Angebrannte Essensreste in aufgefundenen Krugscherben zeigen, dass die pflanzliche Hauptnahrung der Rungholter Dinkel und Gerste war. Daneben wurden auch Pferdebohnen (Dicke Bohnen) gegessen. Knochenfunde legen eine reiche Speisekarte der Rungholter nahe. Es wurden Knochen von Rindern, Schafen, Schweinen, Ziegen, Hühner, Pferde und Gänse gefunden. Die Knochen waren häufig aufgeschlagen oder -gebrochen worden. Vermutlich war das Knochenmark wichtig für die Ernährung. Einige der Knochen zeigen deutlich Hundebisse und waren angenagt.

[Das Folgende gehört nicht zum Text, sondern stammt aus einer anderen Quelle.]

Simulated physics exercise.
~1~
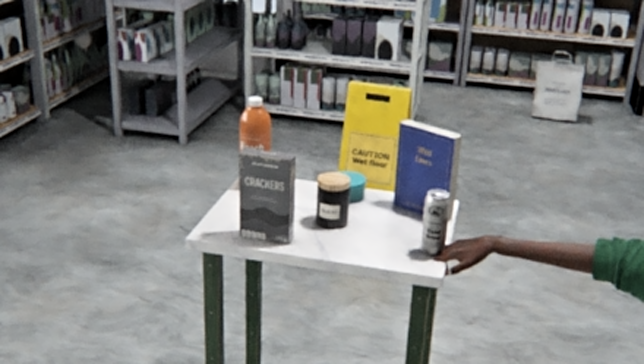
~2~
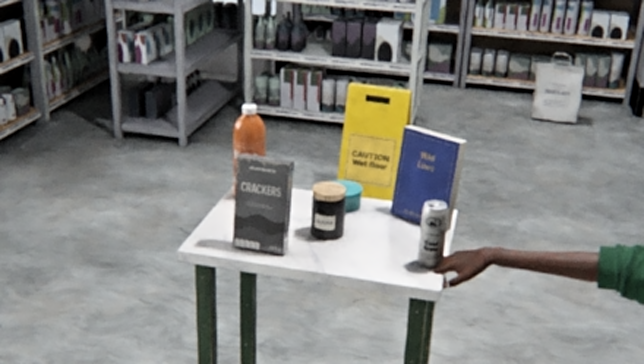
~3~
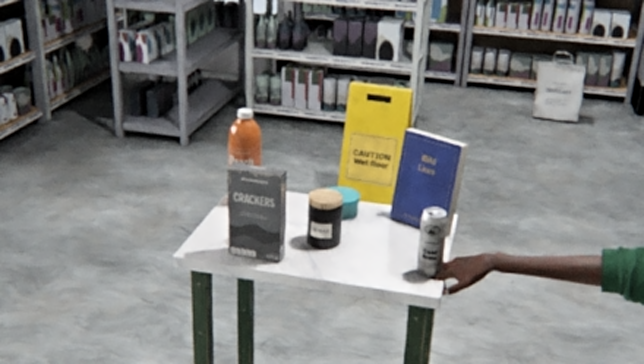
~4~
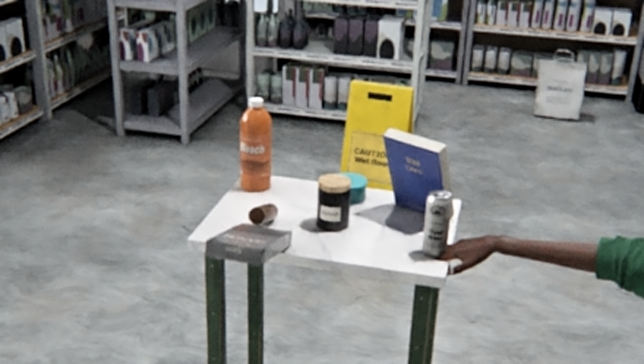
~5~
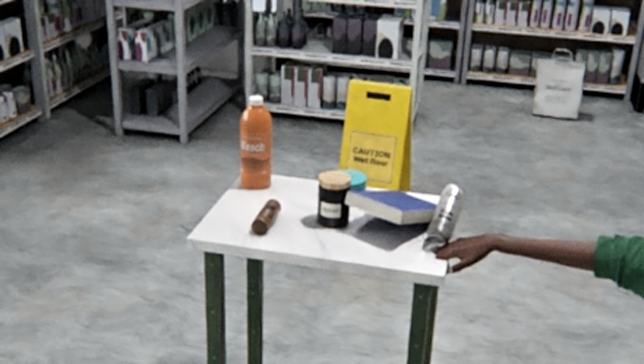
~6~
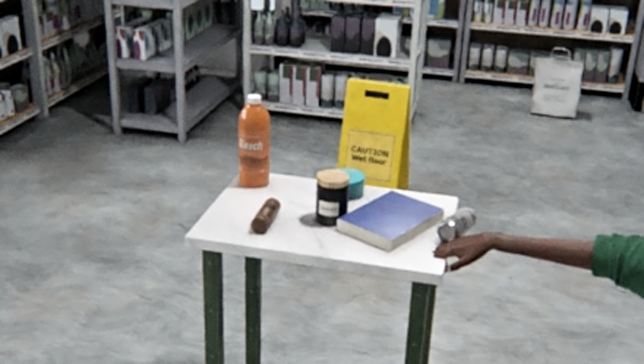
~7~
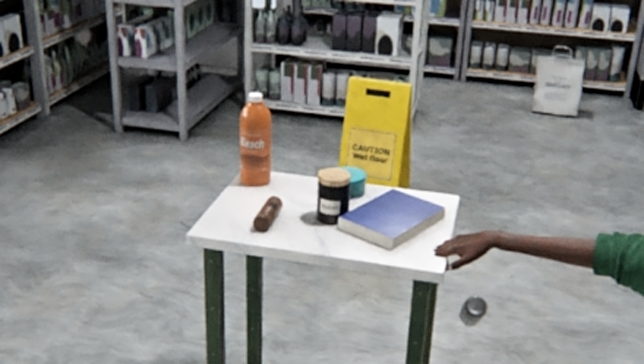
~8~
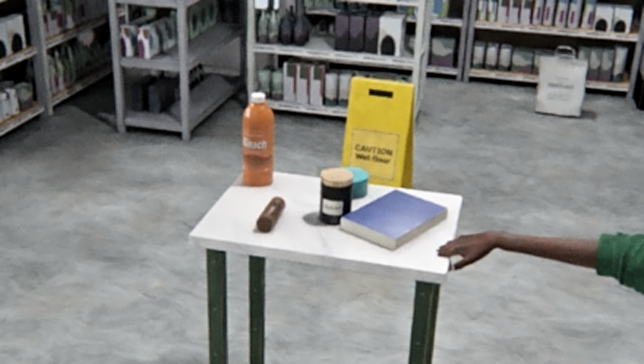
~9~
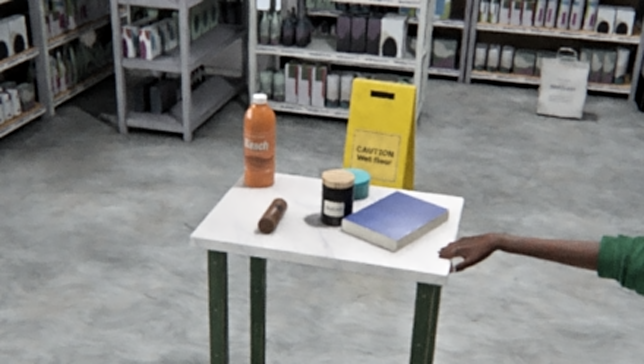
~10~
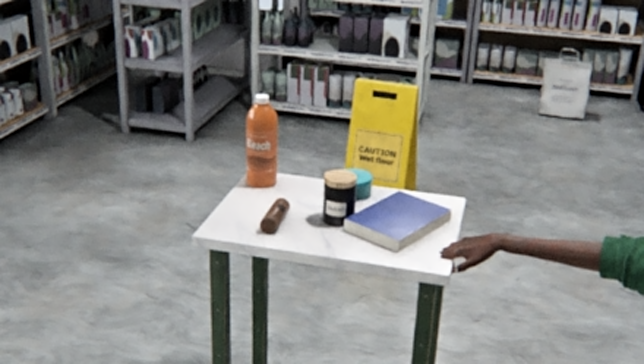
A white table with a hand at its corner jolted, and a grey crackers box toppled forward off it, then a blue book fell flat and a can tipped and dropped off the right side, leaving the bottle, jar and tub standing beside a fallen brown shaker.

Ca. 2% der aufgefundenen Knochen 1986 gehörten zu den Haushunden der Rungholter. Auch Fische wurden wohl verzehrt. Waren aber nicht die Hauptnahrung der Bewohner der Edomsharde. Der Nordstrander Pastor Johannes Petreus erzählte wie es um die Nahrungsaufnahme im 16. Jhr. in Nordstrand bestellt war. Er beschriebt den Reichtum und die ganzen Leckereien: Von gesalzenen, gekochten und gebratenen Gänsen, Speck, geräuchertes Ochsen- und Lammfleisch, Käse, Eier und herrliche Milchspeisen.  Zu allen Speisen gab es goldgelbe Butter und selbst die Armen lebten wie die Herren. Die Lebensbedingungen in Nordstrand waren denen in Rungholt sehr ähnlich. Auch das Fischgräten und Muscheln nur selten auf dem Speiseplan erschienen sprach für den Reichtum der Harde, galt Fisch doch für eine sehr lange Zeit als das Essen der armen Leute. Gleichzeitig scheinen aber die Zahnbefunde unseres Rungholters im Widerspruch zu diesem reichgedeckten Tisch zu stehen. Weitere Untersuchungen werden hoffentlich diese Rätsel lösen können.

Nur ein ausgeklügeltes Entwässerungssystem machte die Viehzucht und den Ackerbau möglich.